The Mudcat Café TM
Thread #156239   Message #3682967
Posted By: Keith A of Hertford
06-Dec-14 - 03:39 AM
Thread Name: BS: I am not an historian but........
Subject: RE: BS: I am not an historian but........
And some more from that thread.

Steve recently posted some thoughts on the Somme.
I find I have a book on my shelves on that subject by military historian Malcolm Brown.
The famous historian Richard Holmes said of it in The Times Literary Supplement, "If you can buy only one book on the Somme, it should be Malcolm Brown's powerful and scholarly account."

From the foreword.
"The character of the Somme fighting is seen as so appalling and the losses it entailed so unimaginably huge that decent civilised people find themselves, as it were, angrily demanding that it should be called off, for the sake of the wretched victims duped into fighting it.
The advantage of researching what the alleged victims wrote at the time is that they don't seem to have seen things that way.

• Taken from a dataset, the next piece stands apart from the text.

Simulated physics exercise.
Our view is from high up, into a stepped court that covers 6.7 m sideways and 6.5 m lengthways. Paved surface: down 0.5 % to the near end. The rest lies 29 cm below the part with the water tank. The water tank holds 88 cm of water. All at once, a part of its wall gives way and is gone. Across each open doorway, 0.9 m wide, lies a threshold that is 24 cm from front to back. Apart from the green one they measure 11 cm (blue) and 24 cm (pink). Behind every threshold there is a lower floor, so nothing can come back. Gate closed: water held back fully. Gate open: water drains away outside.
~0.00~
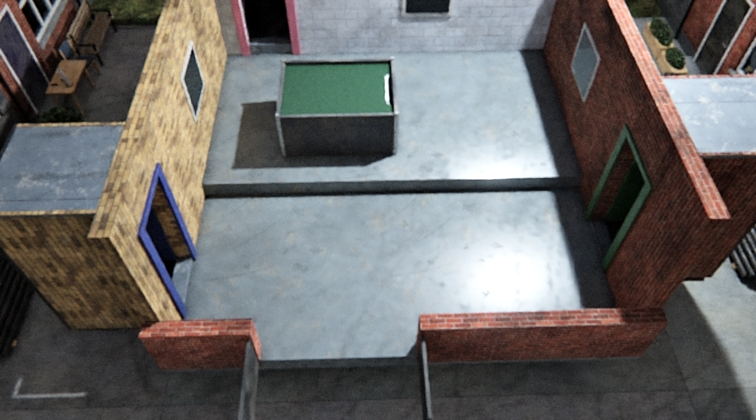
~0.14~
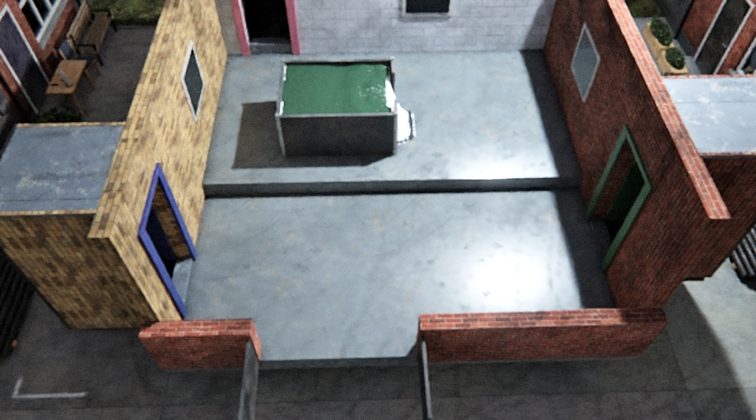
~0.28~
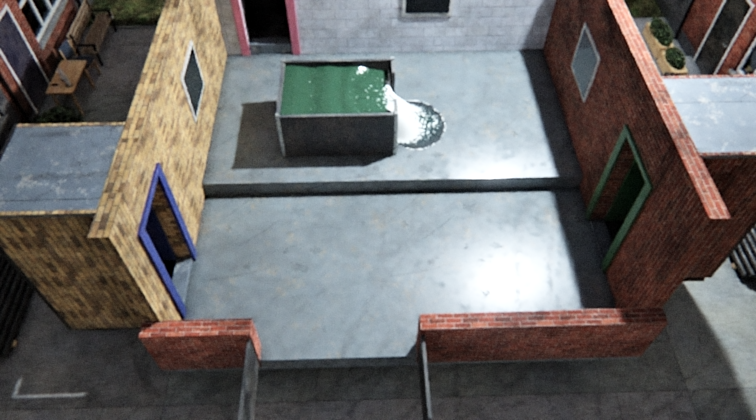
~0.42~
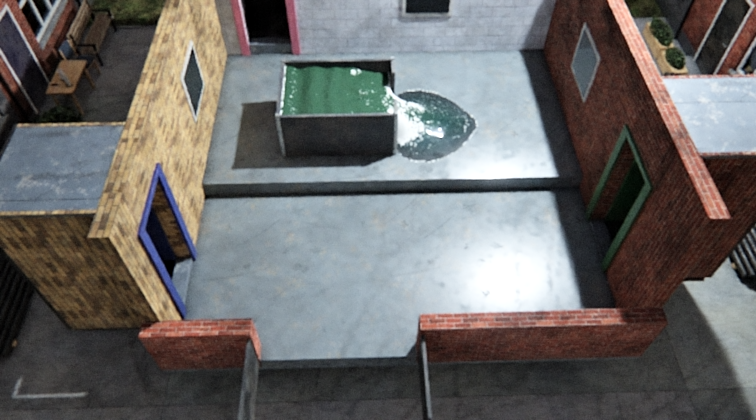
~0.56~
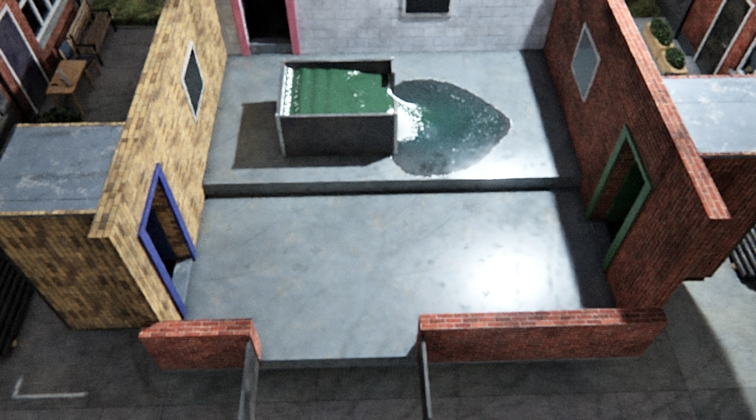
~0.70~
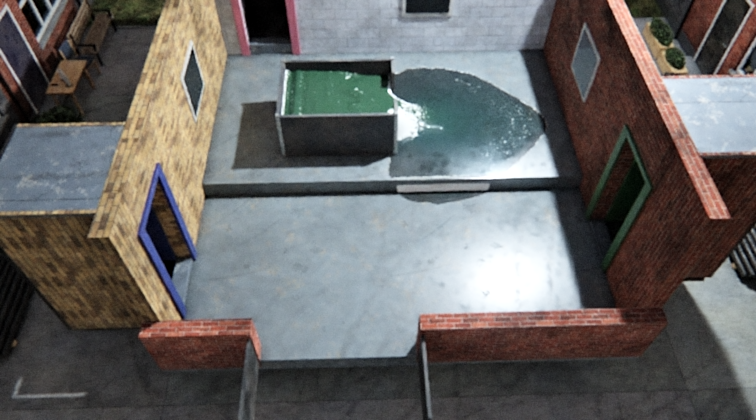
Green water pouring from the right side of a raised tank and spreading across the upper paved level of a walled courtyard.
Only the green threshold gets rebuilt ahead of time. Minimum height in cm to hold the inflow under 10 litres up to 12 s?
Roughly 11 cm.
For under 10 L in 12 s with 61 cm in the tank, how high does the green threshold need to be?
Roughly 6.5 cm high.
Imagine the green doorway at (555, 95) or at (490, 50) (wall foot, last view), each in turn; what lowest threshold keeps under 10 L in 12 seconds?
In turn: Roughly 24 cm, roughly 16 cm.
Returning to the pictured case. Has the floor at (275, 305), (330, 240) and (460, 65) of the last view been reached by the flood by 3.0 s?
Those three come out bone-dry, bone-dry and soaked, in that order.
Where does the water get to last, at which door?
Last: Blue.
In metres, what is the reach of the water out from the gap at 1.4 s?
Around 4.0 m from the gap.
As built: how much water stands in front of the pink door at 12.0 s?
6.0 cm.
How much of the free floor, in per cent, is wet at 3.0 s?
I'd say near 35 percent.
After 1.4 s water covers 35 % of the floor, deepest (36 cm) near (404, 123); it has not reached the green door.
After 3.0 s water covers 35 % of the floor, deepest (30 cm) near (623, 335); 10 cm at the green door, 27 litres in over its 5 cm threshold.
After 12.0 s water covers 95 % of the floor, deepest (12 cm) near (178, 347); 6 cm at the green door, 74 litres in over its 5 cm threshold.
At the green door as built, the water arrived by 1.6 s and peaked near 13 cm at 2.0 s.
With a threshold of 10 cm, 14 litres would have come in within the 12 s; with 13 cm, 4 litres. So under 10 litres takes about 11 cm.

Even those who clearly deplored the brutal, inhuman aspects of the Somme - and there are not a few of that persuasion in this book - believed that there was no option other than that of carrying on with the fighting. They might not like the practice, but there was little argument with the principle. After all, the Germans were occupying French and Belgian soil and had to be removed."

He quotes Charles Carrington who wrote the "classic" A Subaltern's War in 1929. "The Somme battle raised the morale of the British Army. Although we did not win a decisive victory there was what matters most, a definite and growing sense of superiority over the enemy. man to man....We were quite sure that we had the Germans beat: next spring we would deliver the knock-out blow."

Prof. Dr. Gary Sheffield in the interview I mentioned last week.

How about your view of the most decisive battle?

"I would argue that the single most decisive battle came two years earlier, on the Somme."